Soweit es Anwartschaften (Grundversorgung und zusätzliche Höherversicherung) betrifft, die aus Beitragszahlungen bis zum 31. Dezember 2013 erworben wurden, ist in den Leistungstabellen eine Verzinsung von jährlich vier Prozent einkalkuliert worden. Mit der vorgelegten Satzungsänderung wird diese Hürde dauerhaft auf 3,5 Prozent gesenkt. Der Rechnungszins für Anwartschaften, die in den Jahren 2014 bis 2017 erworben worden sind beziehungsweise noch werden, wird von 3 Prozent auf 2,75 Prozent gesenkt. Um diese Maßnahmen einmalig zu finanzieren, werden unter anderem Generationen- und Renditefaktoren eingeführt, Teile der Zinsschwankungsreserve aufgelöst sowie das Element des zukünftigen Neuzugangs genutzt.
Konkretes Beispiel für ein heute 50-jähriges Mitglied
Für alle Beiträge ab dem Jahr 2018 gilt ein Rechnungszins in Höhe von 2,75 Prozent. Darüber hinaus wird eine jährliche Entlastung durch die Einführung von Elementen aus dem offenen Deckungsplanverfahren erzielt. Im Ergebnis gilt somit: „Für die Rentner ändert sich nichts, für alle anderen Mitglieder gilt die Faustformel: Je näher sie vor dem Renteneintritt stehen, desto geringer sind die Auswirkungen. Die ‚rentenferneren Jahrgänge‘ hätten noch ausreichend Zeit, um gegenzusteuern, beispielsweise durch Einzahlungen in eine freiwillige Höherversicherung im Versorgungswerk“, erklärt Flume den Ansatz. Gleichwohl bliebe das Niveau im Vergleich zur gesetzlichen Rentenversicherung attraktiv. Ein Punkt, auf den man laut VAWL großen Wert legt.
Ein konkretes Beispiel: Für ein heute 50-jähriges Mitglied, das mit 25 Jahren ins Versorgungswerk eingetreten ist und 50 Prozent des GRV-Höchstbeitrags geleistet hat, ergeben sich folgende Auswirkungen: Die Altersrente mit 67 Jahren würde sich um 12,4 Prozent verringern, sollte es keinerlei Dynamisierungen geben. Sie liegt immer noch deutlich über der gesetzlichen Rente. Bei einer Dynamisierung um 0,9 Prozent pro Jahr halbiert sich die „Rentenkürzung“. Bei einer jährlichen Dynamisierung von 1,4 Prozent ergibt sich eine „Rentenlücke“ von fünf Prozent. Nach Ansicht der Verantwortlichen der VAWL sind das angesichts der radikalen Veränderungen auf dem Kapitalmarkt vergleichsweise milde und schonende Eingriffe. Nach längerer Diskussion stimmten die Delegierten mit drei Nein-Stimmen und vier Enthaltungen dem Maßnahmenpaket schließlich zu.

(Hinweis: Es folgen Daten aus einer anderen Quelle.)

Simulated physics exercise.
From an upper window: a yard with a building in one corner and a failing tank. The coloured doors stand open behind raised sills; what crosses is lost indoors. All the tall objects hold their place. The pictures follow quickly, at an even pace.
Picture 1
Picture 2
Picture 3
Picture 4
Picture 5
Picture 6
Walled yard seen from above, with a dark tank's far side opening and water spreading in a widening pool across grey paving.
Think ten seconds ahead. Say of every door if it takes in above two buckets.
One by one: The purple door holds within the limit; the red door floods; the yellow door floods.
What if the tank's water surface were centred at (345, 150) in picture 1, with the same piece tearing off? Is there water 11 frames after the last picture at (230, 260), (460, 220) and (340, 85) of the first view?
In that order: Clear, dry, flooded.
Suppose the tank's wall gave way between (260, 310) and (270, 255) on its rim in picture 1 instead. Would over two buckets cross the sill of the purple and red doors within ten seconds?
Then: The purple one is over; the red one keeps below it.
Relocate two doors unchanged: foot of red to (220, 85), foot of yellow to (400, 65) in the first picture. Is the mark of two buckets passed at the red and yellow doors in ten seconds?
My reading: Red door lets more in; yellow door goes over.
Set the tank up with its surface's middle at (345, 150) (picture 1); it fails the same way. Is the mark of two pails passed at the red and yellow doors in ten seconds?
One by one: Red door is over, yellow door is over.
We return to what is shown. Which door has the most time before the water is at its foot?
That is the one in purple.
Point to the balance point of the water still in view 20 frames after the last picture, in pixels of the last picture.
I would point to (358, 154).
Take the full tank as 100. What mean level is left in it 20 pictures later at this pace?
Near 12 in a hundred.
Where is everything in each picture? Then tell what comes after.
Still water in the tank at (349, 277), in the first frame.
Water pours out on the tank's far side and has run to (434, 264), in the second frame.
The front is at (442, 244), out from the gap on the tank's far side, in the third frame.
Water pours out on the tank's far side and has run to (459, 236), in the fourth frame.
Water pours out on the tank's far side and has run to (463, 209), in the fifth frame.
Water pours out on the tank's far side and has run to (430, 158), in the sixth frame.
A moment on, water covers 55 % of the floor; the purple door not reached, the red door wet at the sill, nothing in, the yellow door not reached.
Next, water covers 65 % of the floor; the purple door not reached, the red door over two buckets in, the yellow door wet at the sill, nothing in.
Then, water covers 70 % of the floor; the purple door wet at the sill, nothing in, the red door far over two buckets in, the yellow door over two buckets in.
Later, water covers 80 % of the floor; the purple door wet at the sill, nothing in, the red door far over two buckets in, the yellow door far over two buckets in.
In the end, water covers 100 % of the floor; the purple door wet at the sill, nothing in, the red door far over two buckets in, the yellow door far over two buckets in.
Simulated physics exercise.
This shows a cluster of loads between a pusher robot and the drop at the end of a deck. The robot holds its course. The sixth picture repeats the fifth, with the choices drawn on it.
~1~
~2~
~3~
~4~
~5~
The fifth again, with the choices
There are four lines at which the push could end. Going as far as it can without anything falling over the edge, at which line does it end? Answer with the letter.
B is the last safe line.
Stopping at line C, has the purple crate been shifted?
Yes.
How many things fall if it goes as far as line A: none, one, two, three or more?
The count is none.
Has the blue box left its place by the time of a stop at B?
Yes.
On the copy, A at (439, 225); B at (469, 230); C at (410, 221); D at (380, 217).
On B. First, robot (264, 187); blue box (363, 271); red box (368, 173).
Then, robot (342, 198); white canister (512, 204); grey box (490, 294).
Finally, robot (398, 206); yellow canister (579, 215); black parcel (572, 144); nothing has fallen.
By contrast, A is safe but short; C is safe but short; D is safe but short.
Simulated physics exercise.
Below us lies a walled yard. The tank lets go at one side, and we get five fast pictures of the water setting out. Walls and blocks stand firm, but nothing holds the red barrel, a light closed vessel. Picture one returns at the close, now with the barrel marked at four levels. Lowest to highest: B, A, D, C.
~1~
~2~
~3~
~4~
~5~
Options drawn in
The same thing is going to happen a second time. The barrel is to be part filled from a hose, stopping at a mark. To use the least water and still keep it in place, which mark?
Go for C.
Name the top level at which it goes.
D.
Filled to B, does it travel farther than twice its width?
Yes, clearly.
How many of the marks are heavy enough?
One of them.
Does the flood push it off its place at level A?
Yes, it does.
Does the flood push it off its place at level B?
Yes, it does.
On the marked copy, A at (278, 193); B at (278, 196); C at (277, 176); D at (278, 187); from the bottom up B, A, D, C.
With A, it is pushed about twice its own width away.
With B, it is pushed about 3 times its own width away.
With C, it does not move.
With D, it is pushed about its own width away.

So reagieren andere Versorgunsgwerke
Auch andere Versorgungswerke haben bereits auf das schwierige Umfeld reagiert. So hat das Versorgungswerk der Apothekerkammer Nordrhein (VANR) auf einer Sonder-Delegiertenversammlung im März beschlossen, das bisherige geschlossene Kapitaldeckungsverfahren in ein modifiziertes offenes Deckungsplanverfahren zu überführen. Beim Versorgungswerk der Apothekerkammer Hessen hingegen will man vorerst nicht aktiv werden. Man werde alle Optionen, mit den Niedrigzinsen umzugehen, prüfen und frühestens 2018/2019 handeln. 2017 werde es definitiv keinen Beschluss geben. Das erklärte der Vorsitzende des Leitenden Ausschusses, Dr. Reinhard Hoferichter, auf der Delegiertenversammlung im März.